Lululemon beat Q1 estimates. EPS $1.69 vs $1.67 expected. Revenue $2.47 billion vs $2.43 billion. And then the stock dropped 9.7% after hours.
Because the headline wasn't the quarter. It was what comes next.
The Guidance Cut
| Previous | New | Cut | |
| Full-Year EPS | $12.10–$12.30 | $10.95–$11.15 | –$1.15 midpoint |
| Full-Year Revenue | $11.35B–$11.50B | $11.0B–$11.15B | –$350M midpoint |
| Q2 EPS Guide | — | $1.76–$1.81 | vs ~$2.54 Street |
That Q2 EPS guide needs a second look. The Street was near $2.54. Lululemon guided $1.76–$1.81. That's 29–31% below consensus. Not a trim. A demolition.
The Margin Story
Operating margin collapsed to 11.2%, down from 18.5% a year ago — a 730 basis point implosion. Gross margin fell to 54.2%, missing the 54.6% estimate, with tariffs eating 280 basis points in Q1 alone. The company expects $380 million in gross tariff impact for the full fiscal year.
Full-year guidance embeds another ~250bp of operating margin decline versus FY2025. This isn't a one-quarter blip. Management is telling you the margin structure is resetting lower.
The Geography
North America comparable sales: –6%. Revenue down 3%, down 4% constant currency. The domestic consumer isn't showing up.
China mainland: +30% reported, +23% constant currency, comps +13%. Rest of world: +13% reported. International is the only thing keeping this quarter from total collapse — and even China is decelerating from the 40%+ growth rates of prior quarters.
“Negative Commentary”
“We experienced spikes of negative commentary in the media and on social channels with regard to our brand, which had an impact on traffic and overall top line performance.”
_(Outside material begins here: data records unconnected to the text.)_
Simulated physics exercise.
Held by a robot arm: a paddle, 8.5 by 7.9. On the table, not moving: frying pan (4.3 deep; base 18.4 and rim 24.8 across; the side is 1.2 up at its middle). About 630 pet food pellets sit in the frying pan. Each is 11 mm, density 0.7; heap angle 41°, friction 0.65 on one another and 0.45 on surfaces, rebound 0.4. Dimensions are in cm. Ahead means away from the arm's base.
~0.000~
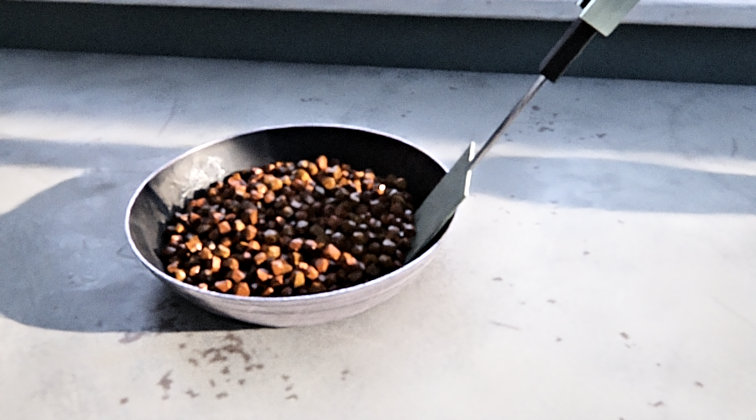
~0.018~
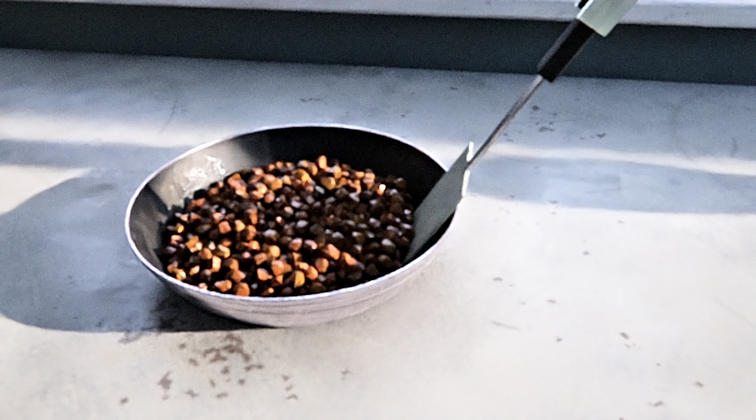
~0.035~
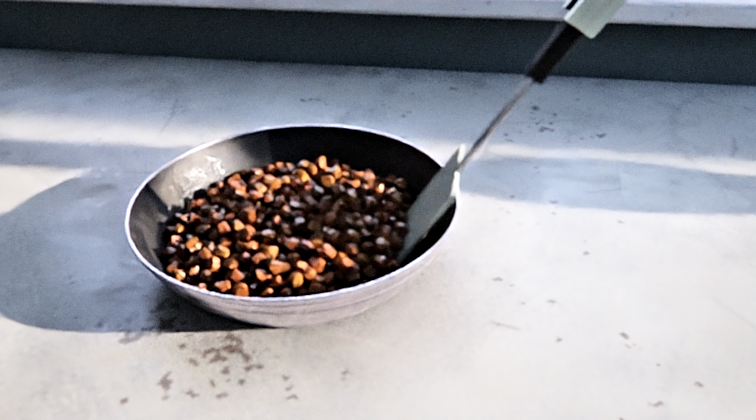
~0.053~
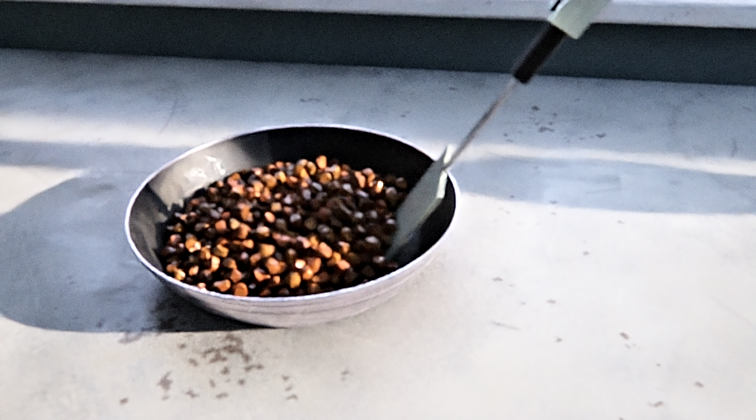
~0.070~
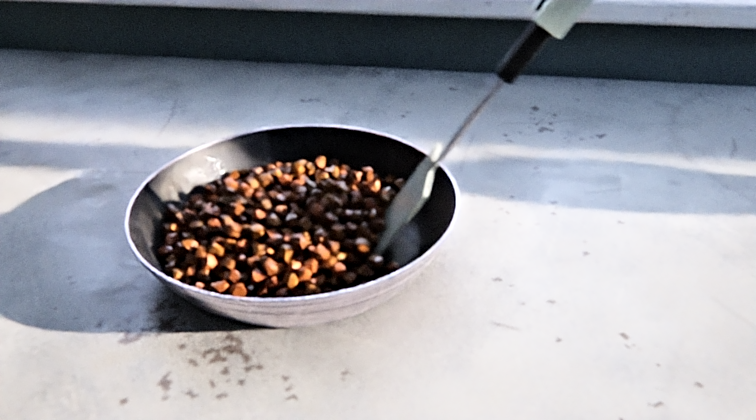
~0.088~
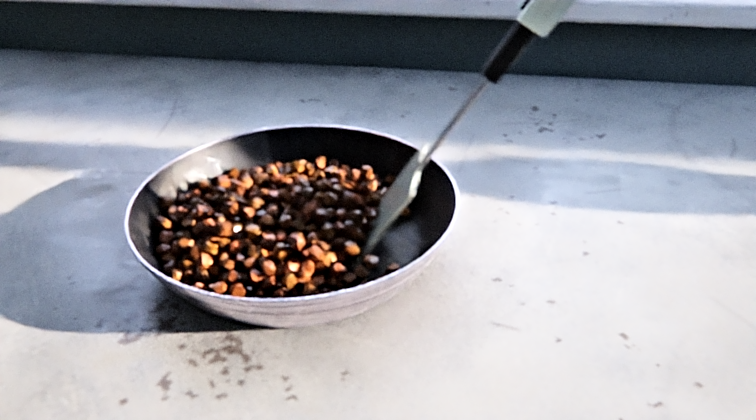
A dark frying pan with a pale outer side, heaped with glossy orange and brown pellets, sits on a sunlit light-grey tabletop, seen from above at an angle. A flat grey paddle with a black and pale-green handle slants in from the upper right. The paddle slides left inside the pan, pushing pellets and baring dark surface behind it, while the pan and camera stay still.
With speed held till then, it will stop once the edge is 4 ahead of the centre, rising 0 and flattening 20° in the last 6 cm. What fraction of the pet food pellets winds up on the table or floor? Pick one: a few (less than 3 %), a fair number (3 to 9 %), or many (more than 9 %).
A few, less than 3 %.
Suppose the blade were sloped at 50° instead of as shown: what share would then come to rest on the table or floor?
Estimate: Approx. 0 %.
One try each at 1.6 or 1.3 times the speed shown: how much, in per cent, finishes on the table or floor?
Some 0 and 0 per cent.
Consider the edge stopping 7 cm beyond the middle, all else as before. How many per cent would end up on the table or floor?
That would be something like 10 in a hundred.
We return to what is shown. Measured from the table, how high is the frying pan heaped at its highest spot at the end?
Near 6.0 centimetres high.
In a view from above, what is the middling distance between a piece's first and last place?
Roughly 4 cm.
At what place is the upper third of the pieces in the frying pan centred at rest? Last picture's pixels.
Centre: Roughly (203, 198).
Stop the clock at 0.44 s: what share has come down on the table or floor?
Share at that moment: About 2 %.
After 0.15 s, sloping 57°, highest piece 5 above the table; 628 in the frying pan.
After 0.21 s, sloping 47°, highest piece 6 above the table; 627 in the frying pan, 1 on the blade or in flight.
After 0.44 s, sloping 38°, highest piece 6 above the table; 619 in the frying pan, 9 on the table or floor.
After 1.49 s, sloping 38°, highest piece 6 above the table; 619 in the frying pan, 9 on the table or floor.
In the end, 619 in the frying pan, 9 on the table or floor. That is 1 % on the table or floor.
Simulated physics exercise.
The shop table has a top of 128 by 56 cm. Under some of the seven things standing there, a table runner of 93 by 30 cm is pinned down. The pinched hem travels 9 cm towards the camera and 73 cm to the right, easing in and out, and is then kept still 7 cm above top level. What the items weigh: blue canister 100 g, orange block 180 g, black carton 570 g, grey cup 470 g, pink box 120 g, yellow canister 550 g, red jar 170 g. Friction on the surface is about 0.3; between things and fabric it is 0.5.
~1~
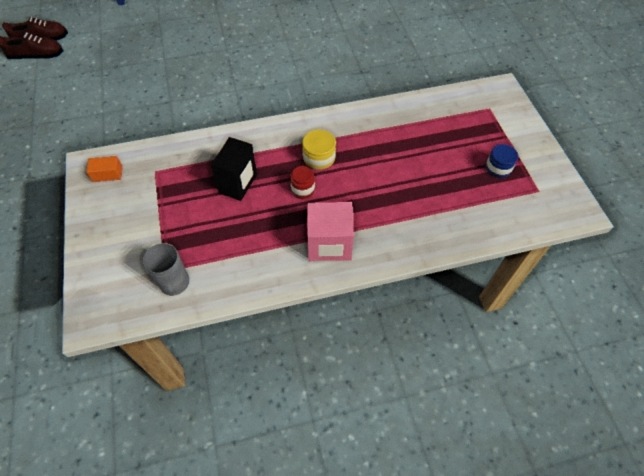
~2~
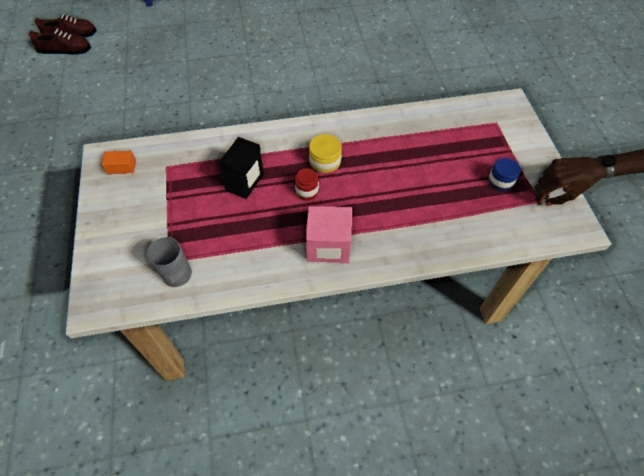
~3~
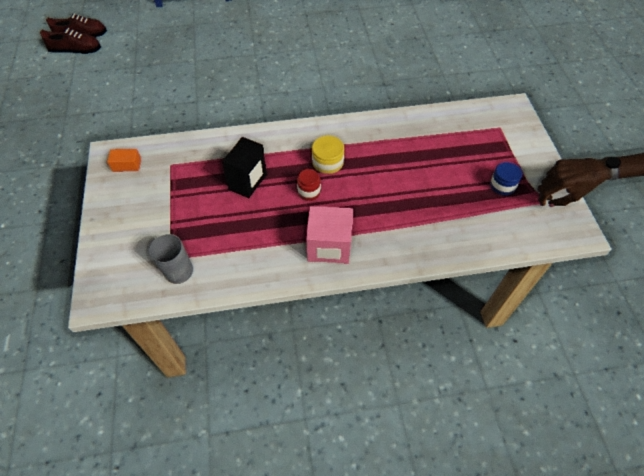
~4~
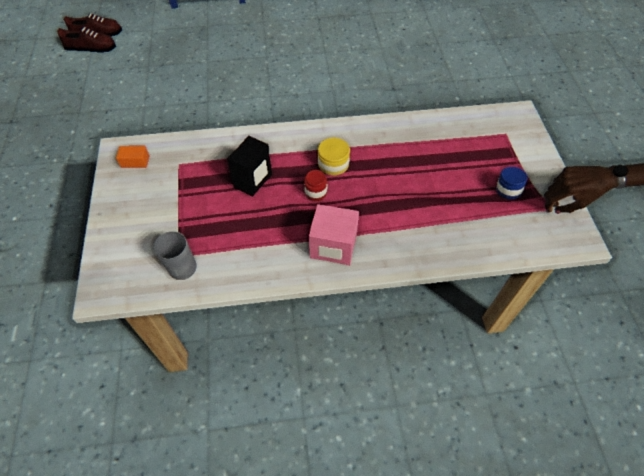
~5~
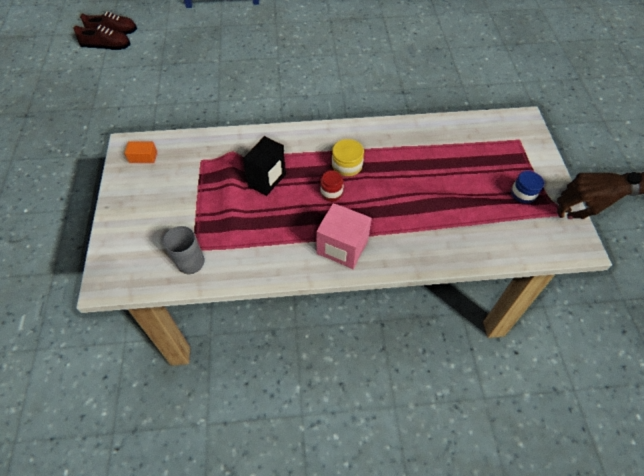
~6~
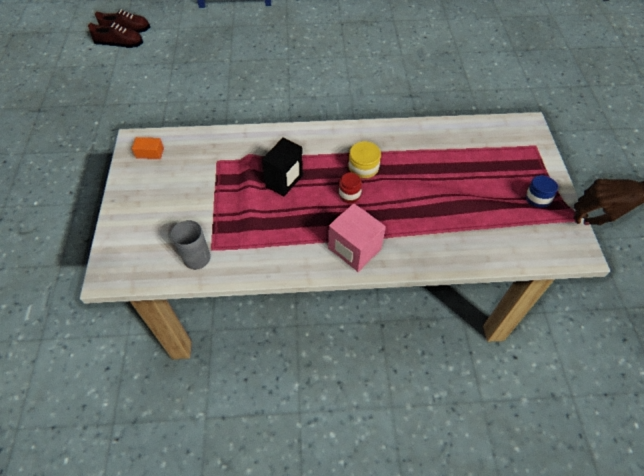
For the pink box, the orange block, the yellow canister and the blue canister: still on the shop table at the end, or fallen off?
Pink box: Fallen off; orange block: Still on; yellow canister: Fallen off; blue canister: Fallen off.
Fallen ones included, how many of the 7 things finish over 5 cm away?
My count is 5.
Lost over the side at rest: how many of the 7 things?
That works out to 4 of them.
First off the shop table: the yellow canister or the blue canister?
That'd be the blue one.
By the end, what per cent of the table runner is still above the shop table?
Near 30 in a hundred.
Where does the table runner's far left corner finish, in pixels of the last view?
Roughly (480, 175).
Next, 85 % of the table runner is still over the top; blue canister on its side, 28 cm off its start, yellow canister 26 cm off its start, pink box 20 cm off its start.
Then, 65 % of the table runner is still over the top; yellow canister 47 cm off its start, blue canister over the edge, pink box over the edge.
After that, 40 % of the table runner is still over the top; yellow canister 66 cm off its start at (592, 178), pink box over the edge, blue canister over the edge.
Later, 30 % of the table runner is still over the top; yellow canister over the edge, pink box over the edge, blue canister over the edge.
At the end, 30 % of the table runner is still over the top; yellow canister over the edge, pink box over the edge, blue canister over the edge, orange block 0 cm off its start at (146, 143).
— Meghan Frank, Interim CEO
This is the sentence that should concern shareholders most. Not because social media criticism doesn't hurt traffic — it does. But because this is a $14 billion company with no permanent CEO, a 730bp margin collapse, and a $380 million tariff bill, and the explanation offered on the earnings call was people said mean things online.
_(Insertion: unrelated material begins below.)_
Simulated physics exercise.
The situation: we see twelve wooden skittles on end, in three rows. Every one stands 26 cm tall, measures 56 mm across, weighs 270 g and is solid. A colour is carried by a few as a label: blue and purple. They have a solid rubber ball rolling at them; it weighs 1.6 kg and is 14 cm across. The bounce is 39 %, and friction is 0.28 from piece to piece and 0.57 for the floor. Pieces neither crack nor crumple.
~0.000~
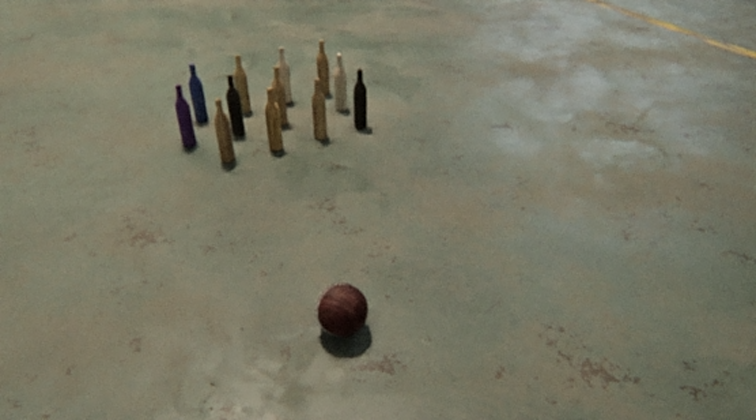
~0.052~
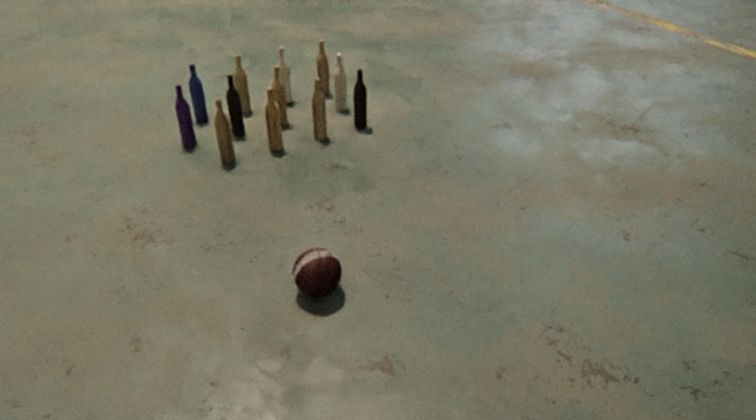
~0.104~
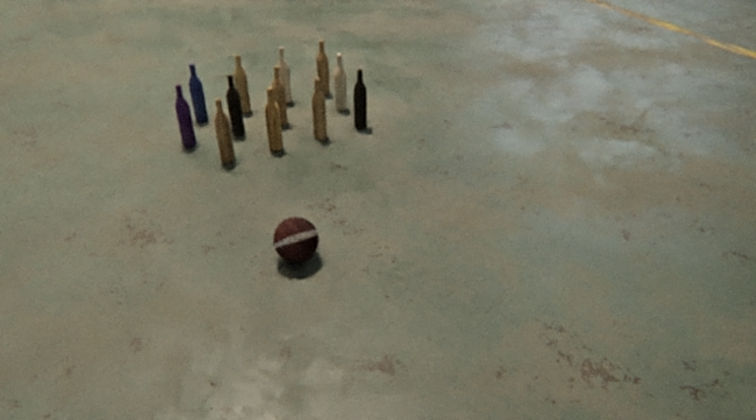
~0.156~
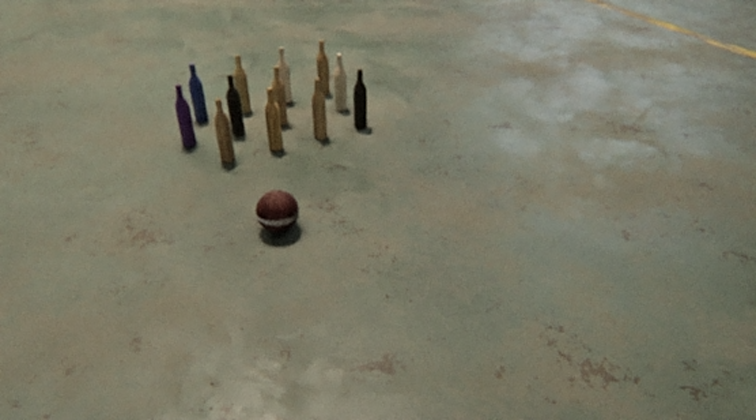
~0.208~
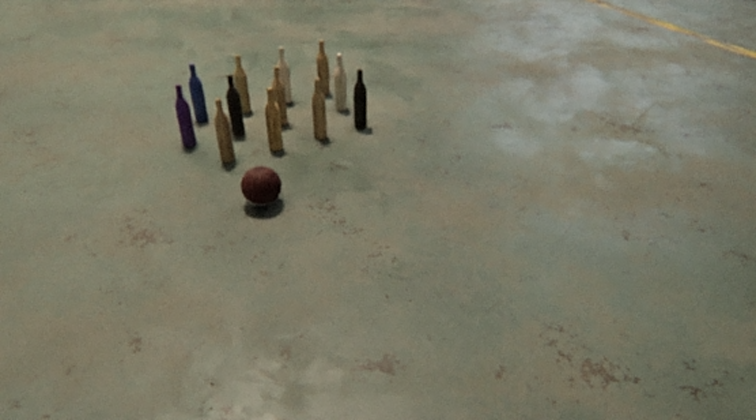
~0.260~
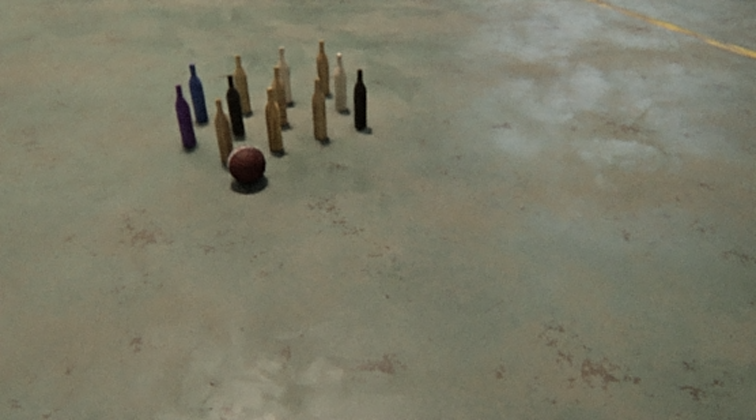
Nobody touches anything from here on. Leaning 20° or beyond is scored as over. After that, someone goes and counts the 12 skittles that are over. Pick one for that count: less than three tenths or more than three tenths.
I would say upwards of three tenths of them.
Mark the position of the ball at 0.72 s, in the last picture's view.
Estimated pixel: About (192, 69).
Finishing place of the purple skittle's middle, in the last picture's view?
Near (136, 142).
After 0.46 s, ball still moving; 2 of the 12 skittles over; blue skittle leaning 15°; purple skittle leaning 11°.
After 0.72 s, ball still moving; 5 of the 12 skittles over; blue skittle lying flat; purple skittle lying flat.
After 1.18 s, ball still moving; 5 of the 12 skittles over; purple skittle lying flat; blue skittle lying flat.
By the end (1.4 s), ball rolling away; 5 of the 12 skittles over; purple skittle lying flat; blue skittle lying flat. That is 42 per cent. As the last picture would show them, middles, purple skittle near (136, 142), blue skittle near (276, 8).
Product launches that "failed to wow shoppers" got a passing mention. The stock is down 41% year-to-date, more than 75% from its all-time high near $500. The new CEO, Heidi O'Neill from Nike, doesn't start until September. Three more months of interim leadership through what management itself admits is a deteriorating environment.
The 24-Hour Divergence
Yesterday Broadcom reported. Revenue +48% YoY. AI bookings $30 billion. Guidance raised to $29.4 billion next quarter, up 84% year-over-year. Stock reversed from –3% to +2.8% after hours.
Today Lululemon reported. Revenue +4% YoY. EPS guidance cut $1.15. North America comps –6%. Stock –9.7% after hours to $113.
Three prints in 24 hours. AI infrastructure raises guidance. Consumer discretionary cuts it — twice. The S&P sits at 7,600, a record, because one economy is carrying the index while the other quietly deteriorates underneath it. Thaleia called this the two-speed economy. It's not a thesis anymore. It's the earnings tape.
What It’s Worth
LULU at $113 trades at roughly 10× its new midpoint EPS of $11.05. For a premium athletic apparel brand with no permanent CEO, contracting margins, $380 million in tariff headwinds, and a domestic consumer in retreat, 10× isn't obviously cheap. It's what you pay for a company whose best growth is behind it.
The analyst PT massacre was already underway before tonight: Piper $190→$130, Telsey $215→$175, Baird $190→$170, JPM $196→$173. Those targets are all going lower tomorrow.
The buried signal isn't that Lululemon is struggling. Everyone can see that. The buried signal is that management thinks the problem is what people are saying about them, not what they're selling to them.
Lululemon (LULU) Q1 FY2027. Reported June 4, 2026 AMC. Stock $125.18 close, –9.7% AH to ~$113. Revenue $2.47B (+4% YoY). EPS $1.69 (beat $1.67). Gross margin 54.2% (–410bp YoY). Operating margin 11.2% (–730bp). Comp sales +1% (–2% constant currency). NA comps –6%. China +30%. Tariff impact 280bp Q1, $380M full year. FY guide cut: EPS $10.95–$11.15 (from $12.10–$12.30), Rev $11.0B–$11.15B (from $11.35B–$11.50B). Q2 guide: EPS $1.76–$1.81, Rev $2.45B–$2.475B.